By Stephen Nellis
(Reuters) -Qualcomm Inc on Wednesday forecast better-than-expected profits and revenue for its current quarter on soaring demand for chips used in phones, cars and other internet-connected devices.
The San Diego company, still the biggest supplier of chips for mobile phones, has worked to diversify its chip portfolio. Its optimistic forecast came even as smartphone makers such as Apple Inc have been struggling with supply chain issues and reporting uneven results.
Those global snarls have benefited Qualcomm because they have forced profit-hungry phone makers to focus their limited supplies on their most lucrative premium handsets, the market segment where Qualcomm is strongest. Qualcomm has also benefited from Huawei Technologies Co Ltd’s exit from the smart phone market.

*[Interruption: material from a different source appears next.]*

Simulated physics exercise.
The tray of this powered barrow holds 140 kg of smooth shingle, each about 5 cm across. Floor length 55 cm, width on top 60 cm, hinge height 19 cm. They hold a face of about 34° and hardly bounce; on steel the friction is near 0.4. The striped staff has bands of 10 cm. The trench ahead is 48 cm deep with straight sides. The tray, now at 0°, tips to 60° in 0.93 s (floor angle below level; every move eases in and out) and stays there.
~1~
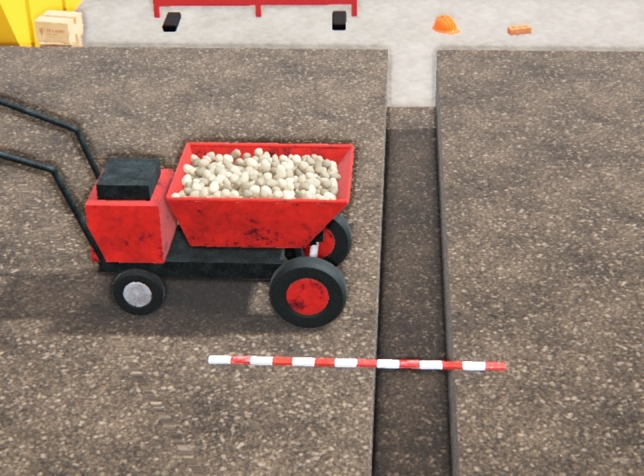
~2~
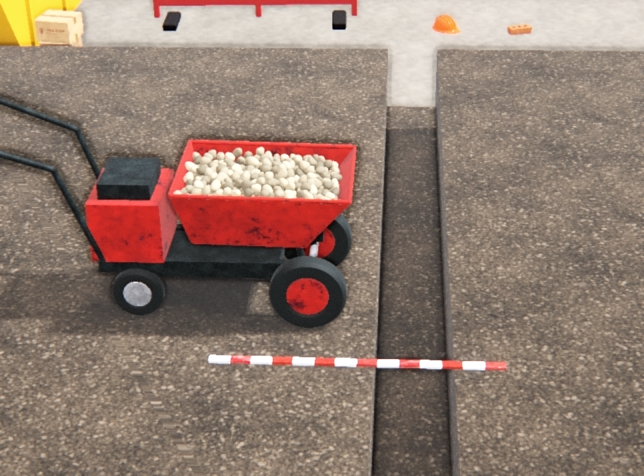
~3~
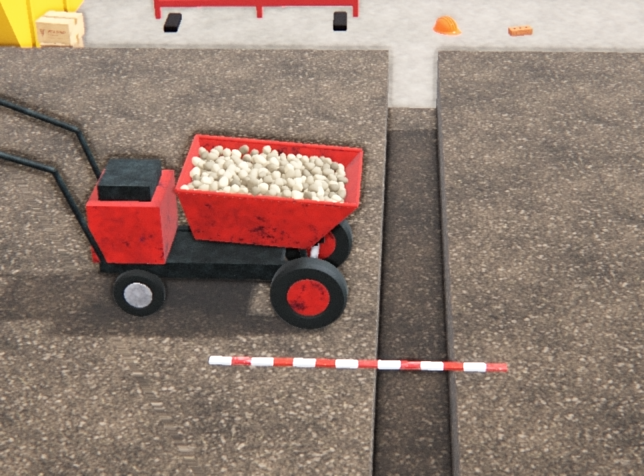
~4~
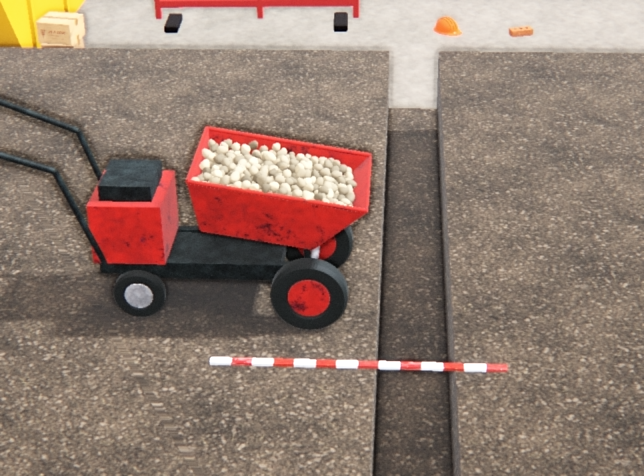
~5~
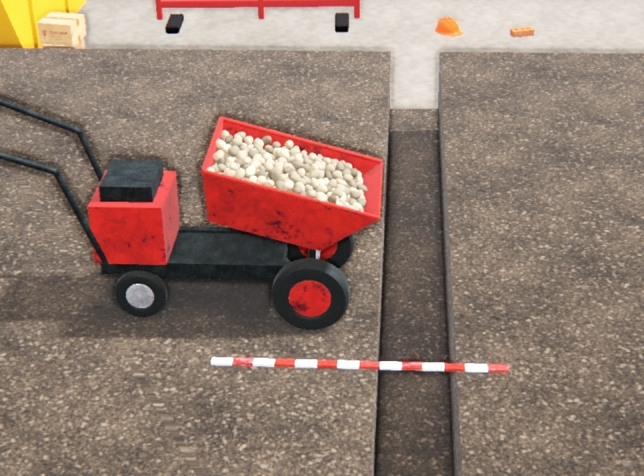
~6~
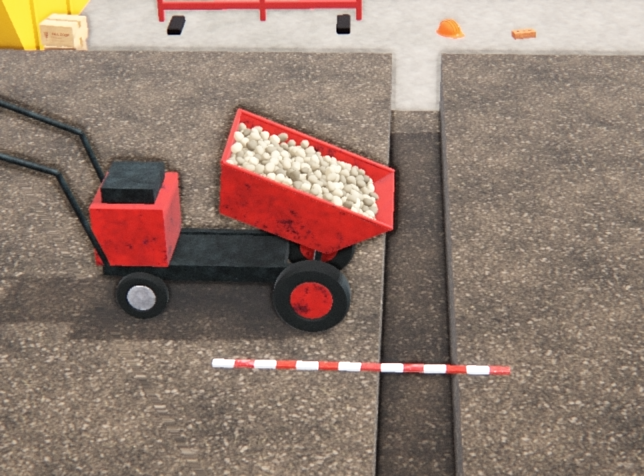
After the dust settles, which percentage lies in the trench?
Roughly 41 per cent ends in the trench.
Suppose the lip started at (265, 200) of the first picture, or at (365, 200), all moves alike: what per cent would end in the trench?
First some 75, then 25 per cent.
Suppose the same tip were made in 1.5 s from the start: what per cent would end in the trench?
In that case some 50 per cent.
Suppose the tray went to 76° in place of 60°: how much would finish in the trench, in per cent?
In that case some 40 per cent.
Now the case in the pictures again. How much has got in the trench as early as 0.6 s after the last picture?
Some 10 per cent.
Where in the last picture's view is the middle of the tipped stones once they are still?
Their middle is at about (467, 301).
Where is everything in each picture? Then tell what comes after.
Lip at (348, 202), floor tilted 0°, highest stones at (278, 166), in the first picture.
The tray is at 1°, its lip at (350, 202); the top of the load is at (268, 166), in the second picture.
Lip at (357, 206), floor tilted 4°, highest stones at (238, 163), in the third picture.
Lip at (367, 211), floor tilted 9°, highest stones at (220, 155), in the fourth picture.
Lip at (379, 218), floor tilted 16°, highest stones at (229, 145), in the fifth picture.
Lip at (392, 228), floor tilted 23°, highest stones at (245, 137), in the sixth picture.
Then, 0.3 s after the last picture the floor is at 51°, 100 % in the tray; the foremost stones are at (414, 248).
Then, 0.6 s after the last picture the floor is at 60°, 76 % in the tray, 10 % in the trench, 14 % past the trench; the foremost stones are at (496, 299).
Then, 1.0 s after the last picture the floor is at 60°, 42 % in the tray, 14 % in the trench, 45 % past the trench; the foremost stones are at (611, 312).
Then, 2.9 s after the last picture the floor is at 60°, 12 % in the tray, 41 % in the trench, 47 % past the trench; the foremost stones are past the picture's edge.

The Chinese firm’s Android phones had used proprietary chips, but many of the handsets replacing them use Qualcomm’s chips.

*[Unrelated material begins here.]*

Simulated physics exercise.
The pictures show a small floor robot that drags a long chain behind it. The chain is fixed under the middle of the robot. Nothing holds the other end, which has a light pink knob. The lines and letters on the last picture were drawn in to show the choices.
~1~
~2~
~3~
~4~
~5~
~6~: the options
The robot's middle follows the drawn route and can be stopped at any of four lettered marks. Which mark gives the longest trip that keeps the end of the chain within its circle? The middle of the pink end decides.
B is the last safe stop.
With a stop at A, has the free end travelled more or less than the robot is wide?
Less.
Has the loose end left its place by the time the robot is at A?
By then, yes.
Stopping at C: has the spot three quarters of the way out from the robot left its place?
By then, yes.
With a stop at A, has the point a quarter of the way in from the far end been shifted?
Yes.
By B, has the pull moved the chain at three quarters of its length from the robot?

Following Qualcomm’s forecast, the company’s shares rose 3.6% in after-hours trading.
Qualcomm said it expects adjusted earnings per share to grow between $2.90 and $3.10 per share for its first quarter, beating estimates of $2.59 according to IBES data from Refinitiv.
Qualcomm Chief Executive Officer Cristiano Amon told Reuters that efforts undertaken earlier this year to secure additional chip supplies have been successful and are on track.
“It’s reflected in our record Q1 guidance – it means we have supply,” Amon said in an interview.
During a conference call with investors, Chief Financial Officer Akash Palkhiwala said Qualcomm expects fiscal 2022 adjusted profit growth of more than 20%, compared with Wall Street estimates of 12.5% growth, according to Refinitiv IBES estimates.
The company also said it expects revenue with a midpoint of $10.40 billion for its fiscal first quarter, which includes the holiday shopping season in the United States and Europe, compared with analyst estimates of $9.68 billion.
The upbeat forecast could signal the easing of a global chip shortage that has hit production for a number of major Qualcomm customers, including Apple and Samsung Electronics Co Ltd.
Qualcomm defied broader supply chain issues, even as one of its biggest customers, Apple, missed Wall Street expectations for iPhone sales. Apple Chief Executive Tim Cook told Reuters https://www.reuters.com/technology/apple-results-hit-by-supply-chain-woes-cook-says-holiday-quarter-impact-will-be-2021-10-28 the issues were poised to grow worse on a dollar basis during the holiday shopping quarter.
Qualcomm has worked to diversify its chip manufacturing partners, which are called foundries. It is one of few chip designers that uses both Samsung Electronics Co Ltd and Taiwan Semiconductor Manufacturing Co to make dueling versions of its cutting-edge chips. For older technologies it leans of a network of suppliers including TSMC, United Microelectronics Corp and China’s Semiconductor Manufacturing International Corp.
“Some have said that Qualcomm’s multi-foundry approach was too complex, but now it’s looking very smart,” said Patrick Moorhead, head of Moor Insights & Strategy.
Amon told Reuters the booming chip results were driven in large part by the Android phone market, where Qualcomm customers such as Xiaomi Corp are snapping up former Huawei users.
The chipmaker said revenue rose 43% to $9.32 billion for the quarter ended Sept. 26, compared with estimates of $8.86 billion, according to Refinitiv data. It earned $2.55 per share, on an adjusted basis, exceeding analyst expectations of $2.26.
Its chip segment had fourth quarter revenues of $7.73 billion, above analyst expectations of $7.27 billion, according to data from FactSet.
For decades, Qualcomm’s biggest business was selling the modem chips that connect smart phones to wireless data networks. While that market remains its biggest, other markets such as radio-frequency chips, automotive chips and internet-of-things chips accounted for more than $10 billion of its $27 billion of chip revenue in fiscal 2021.
“If 38% (of chip revenue) doesn’t do it, I don’t know what does,” Amon told Reuters about the company’s diversification effort.